When she’s playing, Hartman tries not to think about anything. “If I think about things like supper or grocery lists or class, it encroaches in your mind. You have to just throw it all away. A lot of it is muscle memory. If you have to worry about the notes, then you’re probably not ready to play it out in public. Most of piano music is memorized. If I started on a new piece, I don’t know how long it would take. Usually memory just happens. I was thinking you would have to do hours and hours of daily practice. Maybe four hours a day minimum to be able to really learn new material like that.”
Hartman says becoming a piano expert is time consuming. “To become a musical expert on anything, you have to have thousands of hours of practice. Perfect practice makes perfect.”
Beethoven is a favorite of Hartman. “You could feel [his] emotional state as you listen to [him]. You know if he’s having a good day or a bad day.” She continues, “Here he is, he’s been dead a couple hundred years. He’s still talking to us through those black dots on the page. It’s kind of a miracle.”

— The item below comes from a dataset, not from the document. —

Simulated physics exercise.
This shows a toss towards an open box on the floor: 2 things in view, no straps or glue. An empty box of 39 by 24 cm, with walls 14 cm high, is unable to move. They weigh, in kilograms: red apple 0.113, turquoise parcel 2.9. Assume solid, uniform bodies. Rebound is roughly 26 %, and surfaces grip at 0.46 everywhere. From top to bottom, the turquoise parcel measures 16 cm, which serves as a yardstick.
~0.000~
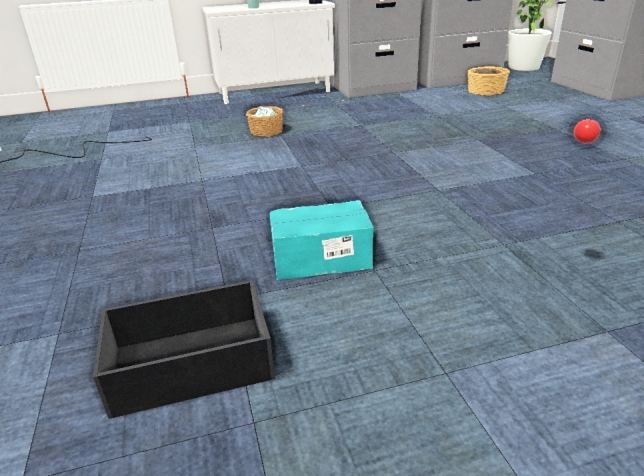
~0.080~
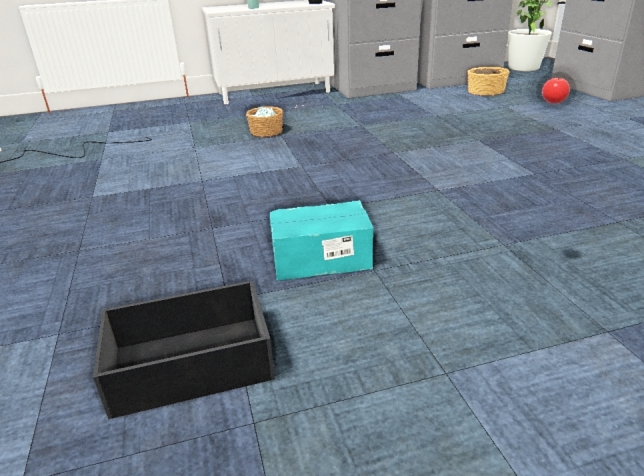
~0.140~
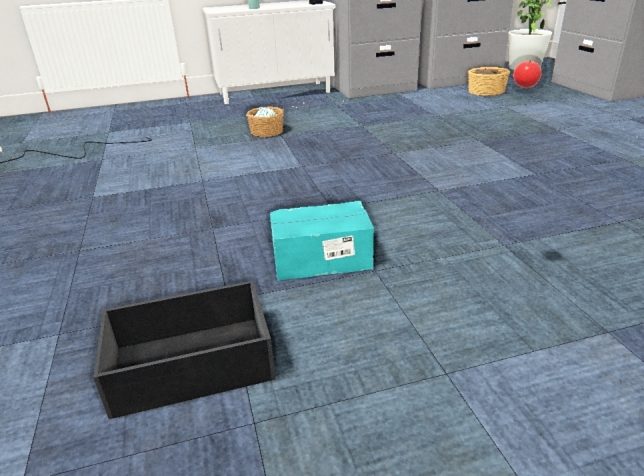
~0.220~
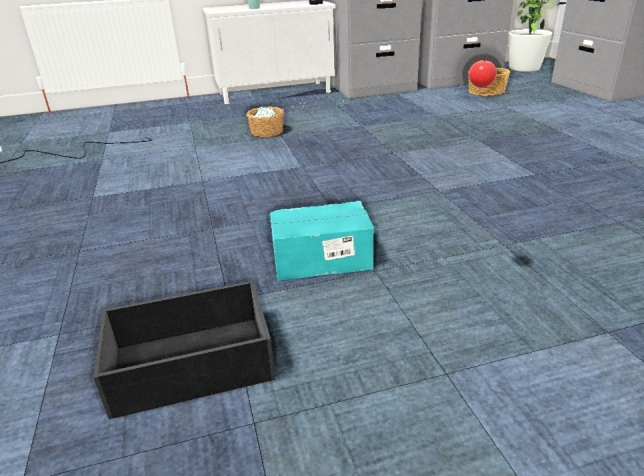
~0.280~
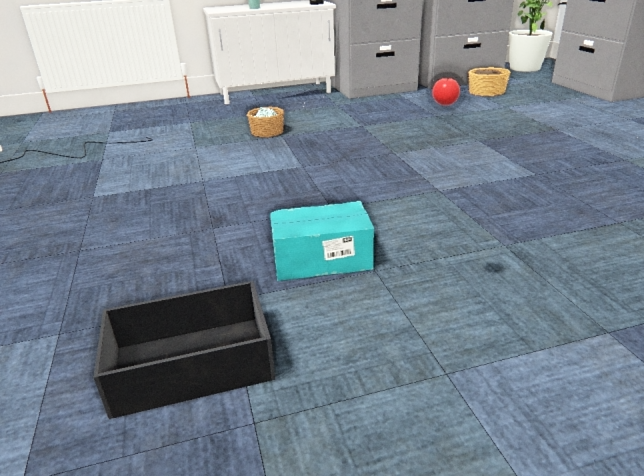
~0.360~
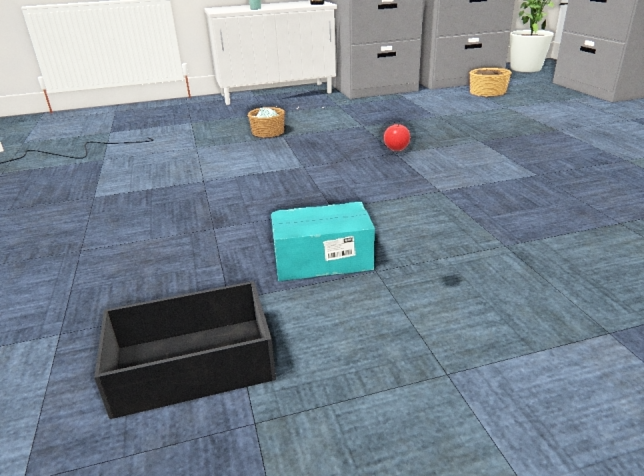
On a blue carpeted office floor, a red apple arcs leftward through the air while a turquoise parcel and open black box stay still.
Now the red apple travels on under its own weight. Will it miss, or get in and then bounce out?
Pretty sure the box does not retain it.
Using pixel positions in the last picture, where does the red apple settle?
Close to (311, 320).
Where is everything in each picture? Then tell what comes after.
In the first picture, 114 cm from the box's middle; red apple (587, 131); turquoise parcel (320, 239).
In the second picture, 102 cm from the box's middle; red apple (556, 91); turquoise parcel (320, 239).
In the third picture, 92 cm from the box's middle; red apple (528, 74); turquoise parcel (321, 240).
In the fourth picture, 80 cm from the box's middle; red apple (483, 74); turquoise parcel (321, 240).
In the fifth picture, 71 cm from the box's middle; red apple (446, 92); turquoise parcel (321, 240).
In the sixth picture, 58 cm from the box's middle; red apple (397, 138); turquoise parcel (322, 240).
Around 0.56 s, apple outside, 28 cm from the box's middle; red apple near (288, 327).
Around 0.66 s, apple outside, 26 cm from the box's middle; red apple near (280, 318).
Finally (2.2 s), apple outside, 34 cm from the box's middle; turquoise parcel still in place (within 10 cm). Final places as that camera would see them, red apple near (311, 320).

Hartman thinks deeper about the origins and beauty of music. “Music was used to build up and edify humanity. It brings us into a calmer state in a way. It brings us into a ‘Be Still and Know that I Am God’ state.’”
Hartman switches gears and discusses her teaching at LLCC since 1984. “I had a rough spell for a couple years when students weren’t attending. At that time, there was no precedent set for students having to attend. If students were consistently missing class, it was very difficult to teach, because you couldn’t continue on with your process to systematically teach anything.”

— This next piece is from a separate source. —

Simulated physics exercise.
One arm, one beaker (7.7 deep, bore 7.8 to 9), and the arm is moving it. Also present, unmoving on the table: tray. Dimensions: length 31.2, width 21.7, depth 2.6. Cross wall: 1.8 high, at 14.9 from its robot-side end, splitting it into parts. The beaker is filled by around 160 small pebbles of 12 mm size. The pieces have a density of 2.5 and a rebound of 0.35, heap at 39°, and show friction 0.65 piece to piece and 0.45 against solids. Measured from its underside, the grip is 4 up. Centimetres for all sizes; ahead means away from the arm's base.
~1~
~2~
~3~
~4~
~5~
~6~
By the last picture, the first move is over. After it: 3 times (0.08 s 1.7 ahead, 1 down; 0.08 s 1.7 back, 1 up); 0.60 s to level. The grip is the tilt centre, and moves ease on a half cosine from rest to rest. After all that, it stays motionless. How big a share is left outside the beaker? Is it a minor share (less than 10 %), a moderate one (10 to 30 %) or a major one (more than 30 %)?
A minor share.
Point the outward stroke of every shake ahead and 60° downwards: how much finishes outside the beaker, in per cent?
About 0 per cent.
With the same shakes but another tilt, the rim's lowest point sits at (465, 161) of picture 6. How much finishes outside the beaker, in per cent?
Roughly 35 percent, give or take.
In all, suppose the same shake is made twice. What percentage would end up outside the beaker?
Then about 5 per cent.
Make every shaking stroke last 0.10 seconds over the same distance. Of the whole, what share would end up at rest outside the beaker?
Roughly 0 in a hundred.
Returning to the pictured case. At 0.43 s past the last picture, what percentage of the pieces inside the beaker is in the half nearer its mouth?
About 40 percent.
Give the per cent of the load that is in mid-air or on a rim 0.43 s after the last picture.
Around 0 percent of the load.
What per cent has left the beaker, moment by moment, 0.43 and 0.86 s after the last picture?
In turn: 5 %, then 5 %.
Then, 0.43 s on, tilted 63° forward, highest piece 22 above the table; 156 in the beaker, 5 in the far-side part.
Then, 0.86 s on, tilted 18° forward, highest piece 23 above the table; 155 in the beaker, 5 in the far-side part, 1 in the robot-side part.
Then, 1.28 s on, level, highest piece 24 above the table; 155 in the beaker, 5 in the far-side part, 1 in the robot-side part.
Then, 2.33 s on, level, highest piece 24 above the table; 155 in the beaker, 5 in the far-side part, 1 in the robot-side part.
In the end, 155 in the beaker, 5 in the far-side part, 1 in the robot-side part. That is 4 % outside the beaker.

She says students tend to veer toward the guitar now more than the piano. “A lot of students don’t want to take the time to learn it, which takes years. Maybe it’s just not as popular with younger kids.”
Jane Hartman takes a deep breath, reflecting on one last piece of herself to offer to the classroom of students. “Find the truth for yourself and follow it. Seek some sort of transcendence. Seek something higher and better than just what you can see and touch. That’s where the truth really does lie.”